John Henry Poynting was born in the parsonage at Monton, Lancashire, on 9th September 1852, the youngest son of an equally remarkable father. Thomas Elford Poynting was a self-educated teacher from the West Country who took up a position at Flowery Fields in Manchester in 1841. He obviously didn't think that the name implied Earthly Paradise for, we are told in The Inquirer (1878), "He used in later life to describe the dread with which he contemplated settling among the fierce and half civilised people of the North of whose uncouth manners and violent deeds he had heard." However, he accepted the post of Minister at the Unitarian chapel in Monton in 1846 and remained there for 32 years; during his time there (1875) he built the magnificent church at Monton Green, which has now been superbly restored with the help of English Heritage. T. E. Poynting had a great interest in science, especially physics, and wrote educational works on science. The son's early education was at his father's school near the church. From there he went to Owens College, Manchester (1867-1872), gaining a BSc from the University of London in 1876, and Trinity College, Cambridge (1872-1876), where he graduated as third wrangler.

He then returned to Manchester as a demonstrator in the Physics Department (1876-78), during which period he lived with his father and attended the new church. While at Manchester, he began a lifelong friendship with J. J. Thomson, with whom he subsequently completed a large A Text-book of Physics in 4 volumes.

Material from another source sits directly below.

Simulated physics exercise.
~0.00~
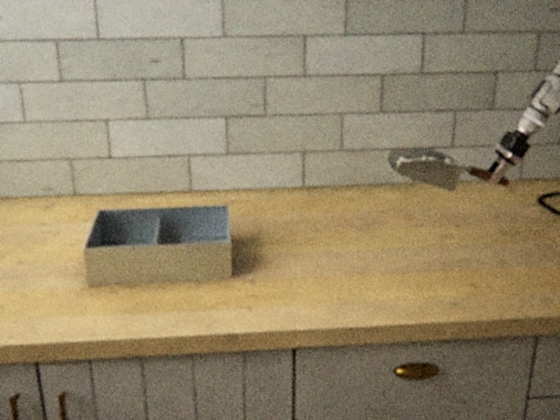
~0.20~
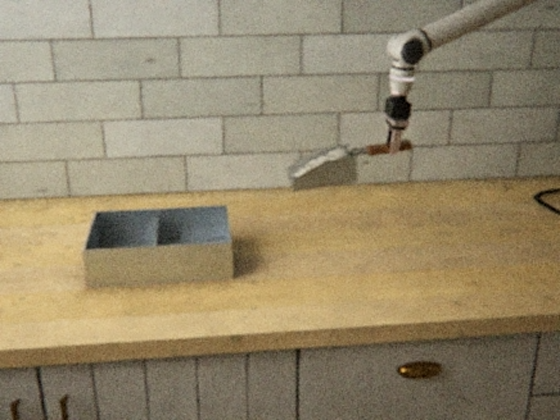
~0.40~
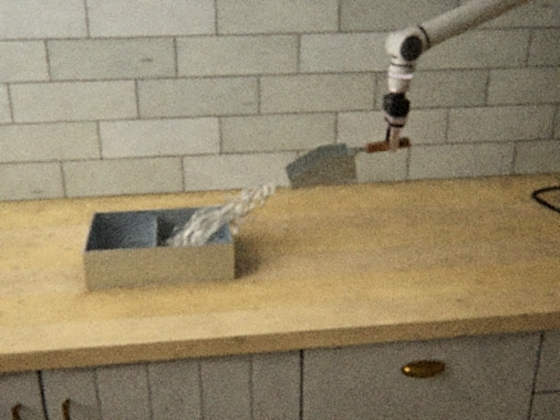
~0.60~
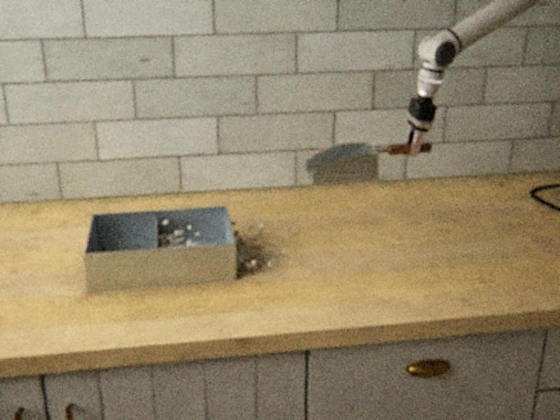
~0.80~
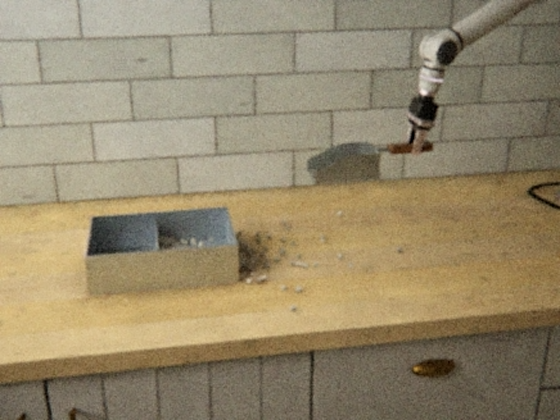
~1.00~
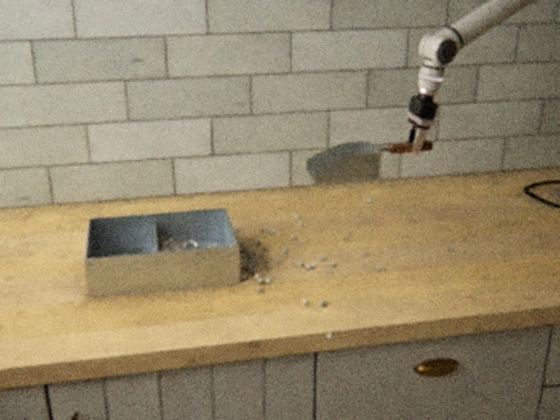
A robot arm swings a scoop left and tips grey beads towards a divided box, many landing inside, others scattering across the worktop.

At Manchester, he also produced two statistical studies on drunkenness (in which Manchester and Salford come out very badly, perhaps confirming his father's apprehensions after all!), and began a project to measure Newton's universal gravitational constant G (or, equivalently, the density of the Earth). In 1878 he became a fellow of Trinity College, Cambridge, working in the Cavendish Laboratory under James Clerk Maxwell. (He was awarded a Cambridge ScD in 1887.) His father died during that year and we have a record of the son attending the funeral at Monton. (Thomas Elford Poynting's is one of fifteen family graves in the churchyard.) His final career move was to become first Professor of Physics at Mason College, Birmingham (subsequently, the University), in 1880. In the same year, he married Maria Adney Cropper, daughter of a Unitarian minister at Stand, near Manchester, by whom he had three children.

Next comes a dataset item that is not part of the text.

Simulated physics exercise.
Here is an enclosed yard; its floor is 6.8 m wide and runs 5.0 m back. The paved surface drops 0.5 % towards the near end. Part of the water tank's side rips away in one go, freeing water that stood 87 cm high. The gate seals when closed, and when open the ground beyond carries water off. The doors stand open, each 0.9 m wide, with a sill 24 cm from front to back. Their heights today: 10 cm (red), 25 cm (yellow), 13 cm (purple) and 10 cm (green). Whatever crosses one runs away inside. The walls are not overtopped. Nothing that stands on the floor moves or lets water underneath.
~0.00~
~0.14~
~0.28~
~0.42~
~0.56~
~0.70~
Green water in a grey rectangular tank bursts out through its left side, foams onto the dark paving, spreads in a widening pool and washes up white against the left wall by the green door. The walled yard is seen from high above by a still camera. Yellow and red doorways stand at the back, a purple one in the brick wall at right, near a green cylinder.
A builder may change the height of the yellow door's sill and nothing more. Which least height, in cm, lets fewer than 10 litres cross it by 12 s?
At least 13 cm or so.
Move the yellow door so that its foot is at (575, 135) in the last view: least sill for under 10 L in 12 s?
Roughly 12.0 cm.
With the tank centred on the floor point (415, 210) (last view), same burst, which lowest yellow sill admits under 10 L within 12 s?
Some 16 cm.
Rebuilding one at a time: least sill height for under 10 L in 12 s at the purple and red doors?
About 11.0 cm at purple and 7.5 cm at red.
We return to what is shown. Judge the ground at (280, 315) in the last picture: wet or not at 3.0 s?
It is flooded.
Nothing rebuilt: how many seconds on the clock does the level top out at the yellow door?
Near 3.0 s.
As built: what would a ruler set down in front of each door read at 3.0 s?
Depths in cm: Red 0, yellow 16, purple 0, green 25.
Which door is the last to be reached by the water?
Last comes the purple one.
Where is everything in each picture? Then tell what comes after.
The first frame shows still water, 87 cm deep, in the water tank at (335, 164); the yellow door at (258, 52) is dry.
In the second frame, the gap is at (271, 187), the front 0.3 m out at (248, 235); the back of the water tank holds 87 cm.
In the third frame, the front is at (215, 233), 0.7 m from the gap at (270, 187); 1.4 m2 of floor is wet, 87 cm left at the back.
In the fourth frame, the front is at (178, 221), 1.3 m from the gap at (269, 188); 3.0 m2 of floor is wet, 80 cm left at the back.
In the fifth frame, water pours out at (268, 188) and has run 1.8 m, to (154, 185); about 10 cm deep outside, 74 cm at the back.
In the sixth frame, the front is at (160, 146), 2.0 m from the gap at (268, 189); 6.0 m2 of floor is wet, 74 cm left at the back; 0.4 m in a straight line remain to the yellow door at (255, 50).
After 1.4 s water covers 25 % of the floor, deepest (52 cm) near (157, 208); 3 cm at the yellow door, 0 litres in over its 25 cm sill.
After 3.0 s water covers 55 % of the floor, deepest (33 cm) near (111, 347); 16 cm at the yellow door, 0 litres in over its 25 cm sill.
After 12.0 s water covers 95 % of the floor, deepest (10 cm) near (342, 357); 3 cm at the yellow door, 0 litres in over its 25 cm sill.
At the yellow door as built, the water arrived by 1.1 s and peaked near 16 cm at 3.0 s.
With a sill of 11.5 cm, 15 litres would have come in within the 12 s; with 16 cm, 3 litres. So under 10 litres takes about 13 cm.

Poynting remained at Birmingham until his death, at Edgbaston, on 30th March 1914. It was there that he found an atmosphere conducive to doing all his most important scientific work. Elected FRS in 1888, he was awarded the Adams Prize from Cambridge, University, in 1892, for an essay on "The Mean Density of the Earth", and the Hopkins Prize of Cambridge Physical Society in 1903. He received the Royal Medal of the Royal Society in 1905, and was Bakerian Lecturer in 1910. He served as President of the Physical Society in 1905 and as Vice-President of the Royal Society from 1910 to 1911.

Poynting was equally outstanding as a theoretical scientist and an experimentalist. His greatest discovery was the Poynting theorem (1883), an equation representing the energy balance in a closed region of an electromagnetic field, from which comes an expression for the flow of energy (the Poynting flux), represented by the Poynting vector:

(S = E  X   H )
This had many remarkable consequences, including the fact that energy was carried outside a wire in an electric circuit and not inside it with the current. According to J. J. Thomson, it 'revolutionized ideas about motion of energy in the electric field'. The theorem certainly made possible a vast extension of Maxwell's electromagnetic theory. It is, also, as everyone knows, the source of one of the great physics jokes ('the pointing vector') - and there aren't many of those! In the years immediately following this discovery, Poynting applied Faraday's tubes of force to the energy relations of the electric circuit (1885), and his own ideas on energy to the Leyden jar (1886).

In the same year Poynting produced a remarkable paper, in the Mason College Magazine, partly based on an earlier discussion by Felix Eberty, in which, 22 years before Einstein's theory of relativity, he discussed how time, measured by light signals, would seem to be extended to a space traveller approaching, say, somewhere like Sirius, at close to the speed of light, the speed of light, and how time would be effectively reversed if one exceeded it, with the second law of thermodynamics being violated, so that stones would suddenly find 'the ground beneath them grow too hot to hold them', and so be 'thrust up into the air to fall into schoolboys' hands', while 'rivers would run up-hill'. He says: 'It would require a Jules Verne to describe life as it would be in such a system.' Poynting had, however, shown that he had a vivid scientific imagination of his own.

As an experimenter, Poynting managed to measure the gravitational constant (G), using a relatively ordinary type of beam balance to obtain a value which agrees with the modern value to 4 parts in a thousand (1891). He showed, in 1905, that gravitational attractions between crystals were not dependent on orientation or temperature. In optical work, carried out with his colleague, Guy Barlow, he found that the reflection of light from a partially absorbing surface caused a tangential stress along the surface, and that refraction of a beam of light through a prism caused a torque on the prism (1905); while the emission of heat radiation by a body caused it to recoil in the same way as a gun firing a bullet (1909). The delicate apparatus which Poynting used to discover these entirely new effects, together with the beam balance he used for his gravitational work, is still preserved and displayed in the Poynting Laboratory at Birmingham, now named after him.

Poynting made contributions in many other fields, including a theory of change of state (1881) and another on osmotic pressure (1891), but one area of particular interest was astronomy. He was a keen observer and his telescope still survives. He discovered the retarding effect produced by the transfer of momentum between photons and particles in motion about the Sun, now called the Poynting-Roberston effect, which results in small particles of dust being driven by radiation into the body of the Sun (1903), and calculated that the temperature of Mars would be too low to support life as we now know it. A lunar crater has been named the Poynting crater in his honour. He also had a great interest in the philosophy of physics, partly stemming from his Unitarian background and his father's educational influence. In 1893, he argued against the finality of mechanistic models in physics, and, six years later, gave an extensive account of his views on the philosophy of physics in a Presidential Address to Section A of the BA. According to his friend Thomson, he was a "very successful" teacher, and he was, from all accounts, very well liked by his colleagues. All known portraits of Poynting show him wearing a ring instead of a knot in his tie. After his death, his colleague Guy Barlow wore Poynting's ring in his own tie for the rest of his life.